Hermitian conjugate of Dirac field bilinear

[phypar]

In the standard QFT textbook, the Hermitian conjugate of a Dirac field bilinear
\bar\psi_1\gamma^\mu \psi_2 is \bar\psi_2\gamma^\mu \psi_1.

Here is the question, why there is not an extra minus sign coming from the anti-symmetry of fermion fields?

 

[Einj]

You don't need to anti-commute anything.
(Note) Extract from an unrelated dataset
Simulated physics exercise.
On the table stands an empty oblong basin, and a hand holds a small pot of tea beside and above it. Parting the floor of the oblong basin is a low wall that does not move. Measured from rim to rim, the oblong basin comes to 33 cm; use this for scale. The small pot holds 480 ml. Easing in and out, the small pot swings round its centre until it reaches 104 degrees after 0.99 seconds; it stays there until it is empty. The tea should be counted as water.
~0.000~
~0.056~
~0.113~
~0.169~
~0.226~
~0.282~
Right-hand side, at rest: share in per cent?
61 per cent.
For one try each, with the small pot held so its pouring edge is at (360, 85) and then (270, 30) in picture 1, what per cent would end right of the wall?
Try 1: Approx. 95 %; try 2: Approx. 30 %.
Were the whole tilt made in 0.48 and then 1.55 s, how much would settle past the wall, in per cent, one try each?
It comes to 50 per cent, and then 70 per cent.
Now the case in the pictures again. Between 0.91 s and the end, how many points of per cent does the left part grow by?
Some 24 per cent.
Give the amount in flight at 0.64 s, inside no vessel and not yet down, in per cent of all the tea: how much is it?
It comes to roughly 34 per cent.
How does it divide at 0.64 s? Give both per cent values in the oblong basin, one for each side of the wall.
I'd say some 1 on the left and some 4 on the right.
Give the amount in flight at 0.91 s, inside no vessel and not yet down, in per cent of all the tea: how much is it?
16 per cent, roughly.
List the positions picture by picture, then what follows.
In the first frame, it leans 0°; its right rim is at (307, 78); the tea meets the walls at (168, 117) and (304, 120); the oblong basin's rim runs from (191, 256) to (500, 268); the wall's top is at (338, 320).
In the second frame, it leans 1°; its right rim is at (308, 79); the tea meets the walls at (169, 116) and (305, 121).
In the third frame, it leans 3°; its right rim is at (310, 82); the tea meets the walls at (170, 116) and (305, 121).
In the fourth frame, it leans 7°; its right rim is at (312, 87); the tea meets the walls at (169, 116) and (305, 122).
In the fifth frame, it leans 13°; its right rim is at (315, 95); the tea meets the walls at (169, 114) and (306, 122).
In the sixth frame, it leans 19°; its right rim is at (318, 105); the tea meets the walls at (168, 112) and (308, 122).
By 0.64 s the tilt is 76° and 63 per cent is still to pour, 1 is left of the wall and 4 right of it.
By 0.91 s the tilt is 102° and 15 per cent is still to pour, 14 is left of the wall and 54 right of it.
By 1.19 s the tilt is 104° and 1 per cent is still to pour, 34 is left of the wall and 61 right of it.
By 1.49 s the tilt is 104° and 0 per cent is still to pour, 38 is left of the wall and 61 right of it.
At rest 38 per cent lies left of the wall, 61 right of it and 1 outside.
The transposition automatically change the position of the fields:
$$
(\bar \psi_1\gamma_\mu\psi_2)^\dagger=\psi_2^\dagger\gamma_\mu^\dagger \gamma_0\psi_1=\psi_2^\dagger\gamma_0\gamma_\mu\psi_1=\bar \psi_2\gamma_\mu\psi_1
$$

 

[phypar]

This is exactly what i don't understand, so in the transposition there is a change of the postion of the fermions fields, but according to the anti-commutation rule of them, shouldn't there be a minus sign? I know there is something wrong in my understanding, but just cannot figure it out.
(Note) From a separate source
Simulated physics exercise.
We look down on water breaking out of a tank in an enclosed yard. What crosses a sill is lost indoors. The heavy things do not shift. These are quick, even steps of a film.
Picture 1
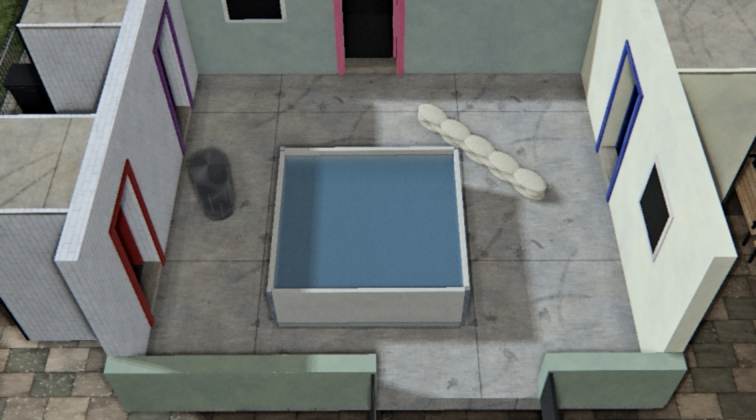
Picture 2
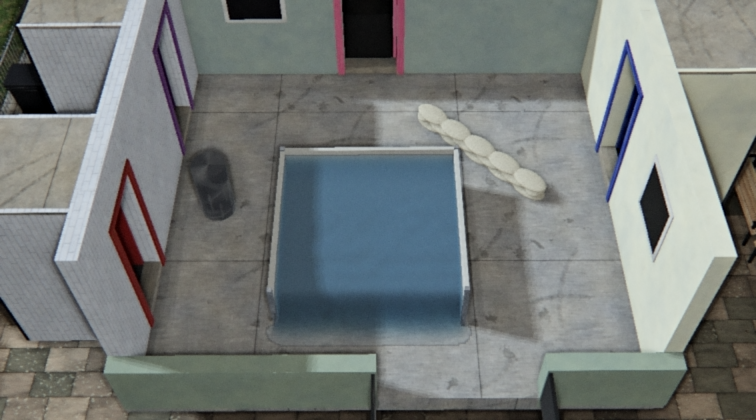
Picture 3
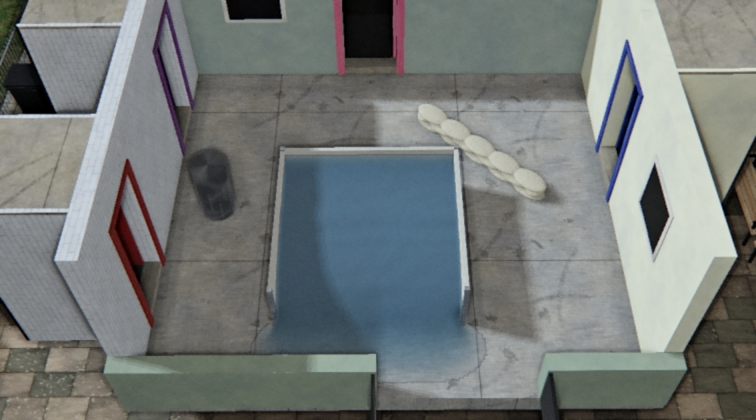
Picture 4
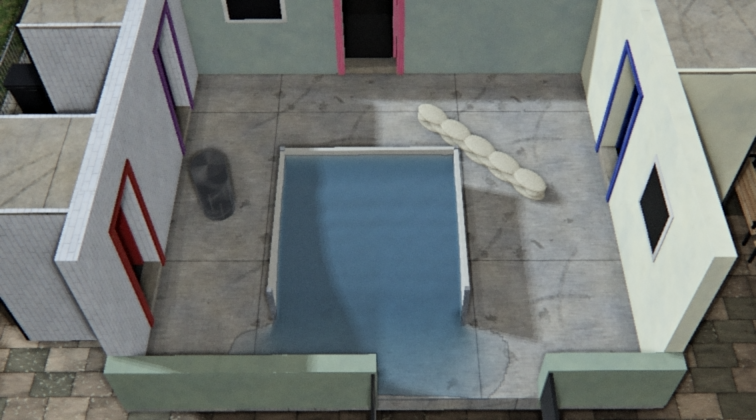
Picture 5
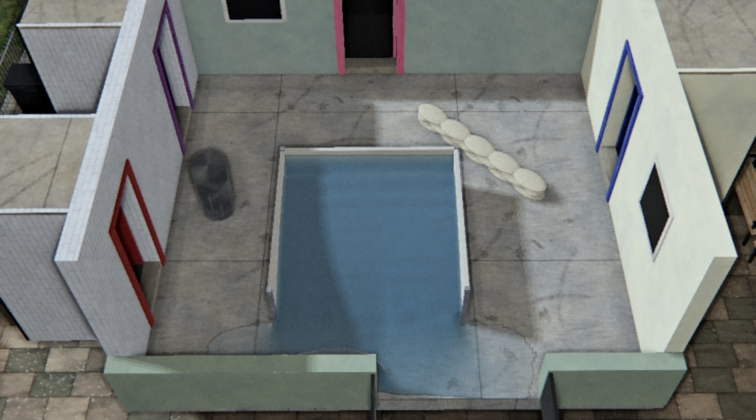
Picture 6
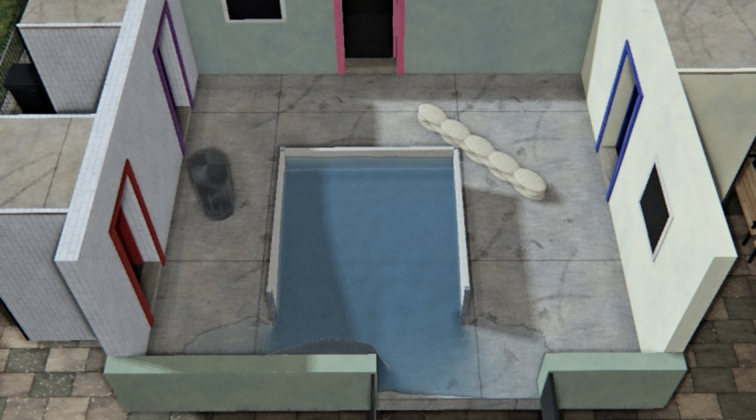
Blue water sits still in an open-topped, pale-walled tank in the middle of a grey paved yard, seen from high above by a camera that stays fixed. Red and purple doorframes stand left, pink at the back and blue right, with a dark rounded object left of the tank and a cream, lobed one behind its right side. The near wall disappears, and water pours forward, spreading across the paving to the low green front wall.
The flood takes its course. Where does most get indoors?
The red door.
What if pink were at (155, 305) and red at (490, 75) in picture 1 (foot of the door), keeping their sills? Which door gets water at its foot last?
It is the one in red.
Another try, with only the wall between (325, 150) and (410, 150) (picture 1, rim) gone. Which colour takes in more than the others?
The one in pink.
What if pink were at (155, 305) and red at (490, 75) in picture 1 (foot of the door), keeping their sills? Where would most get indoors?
That is the door marked pink.
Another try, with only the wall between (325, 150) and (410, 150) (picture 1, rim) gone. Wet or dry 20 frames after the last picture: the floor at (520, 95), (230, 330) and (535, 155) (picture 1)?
One after the other: Covered, dry, awash.
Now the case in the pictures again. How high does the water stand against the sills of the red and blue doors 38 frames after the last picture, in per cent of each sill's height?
Near 70 and 10 in a hundred.
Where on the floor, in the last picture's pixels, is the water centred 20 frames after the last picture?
Around (326, 274).
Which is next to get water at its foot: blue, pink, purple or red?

You don't need to anti-commute anything. The transposition automatically change the position of the fields:
$$
(\bar \psi_1\gamma_\mu\psi_2)^\dagger=\psi_2^\dagger\gamma_\mu^\dagger \gamma_0\psi_1=\psi_2^\dagger\gamma_0\gamma_\mu\psi_1=\bar \psi_2\gamma_\mu\psi_1
$$

 

[Bill_K]

In the standard QFT textbook, the Hermitian conjugate of a Dirac field bilinear
\bar\psi_1\gamma^\mu \psi_2 is \bar\psi_2\gamma^\mu \psi_1.
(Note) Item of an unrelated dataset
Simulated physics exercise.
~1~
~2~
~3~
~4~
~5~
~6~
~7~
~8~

Here is the question, why there is not an extra minus sign coming from the anti-symmetry of fermion fields?

There IS an extra minus sign. \gamma^\mu is Hermitian, but \bar\psi\gamma^\mu \psi is anti-Hermitian. The Hermitian quantity is i \bar\psi\gamma^\mu \psi.

 

[Einj]

I'm not anti-commuting the fields. It's just the definition of transpose. Anti-commuting means, for example, to take \bar \psi_1\gamma_\mu\psi_2 and move \psi_2 on the other side, i.e. you are writing the same operator in a different way. When you take the transpose you are not rearranging the same operator, it's a new one (the transpose) and it is defined with the inverse order of operators.

 

[ChrisVer]

Is \gamma^{\mu} hermitian?
I am not so sure...
\gamma^{0} is
but \gamma^{i} is antihermitian.
The conjugate of the gamma matrices, defined by Clifford Algebra \left\{ \gamma^{\mu},\gamma^{\nu}\right\} = 2 n^{\mu \nu} I_{4} is given by:
(\gamma^{\mu})^{\dagger} = \gamma^{0}\gamma^{\mu}\gamma^{0}

In fact you have:
(\bar{\psi_{1}} \gamma^{\mu} \psi_{2} )^{\dagger}=\psi_{2}^{\dagger} (\gamma^{\mu})^{\dagger} (\gamma^{0})^{\dagger} \psi_{1} = \psi_{2}^{\dagger} \gamma^{0}\gamma^{\mu}\gamma^{0}\gamma^{0} \psi_{1} = \bar{\psi_{2}} \gamma^{\mu} \psi_{1}
The first is by definition of any "matrix", whether commuting or not, (AB)^{\dagger}= B^{\dagger}A^{\dagger}.
If you now want to anticommute the AB: (AB)^{\dagger}=-(BA)^{\dagger}= -A^{\dagger}B^{\dagger}=B^{\dagger}A^{\dagger}.

 

[Einj]

\gamma_\mu is not Hermitian, but the additional $\gamma_0$ that you get from its conjugate goes together to \psi^\dagger to form \bar \psi. I honestly don't think there should be any extra minus

 

[andrien]

One can chose all gamma matrices to be hermitian, it is merely a convention which one adopts and can be found in Sakurai, Mandl and Shaw. On the other hand one can chose only γ₀ to be hermitian which is most common used convention.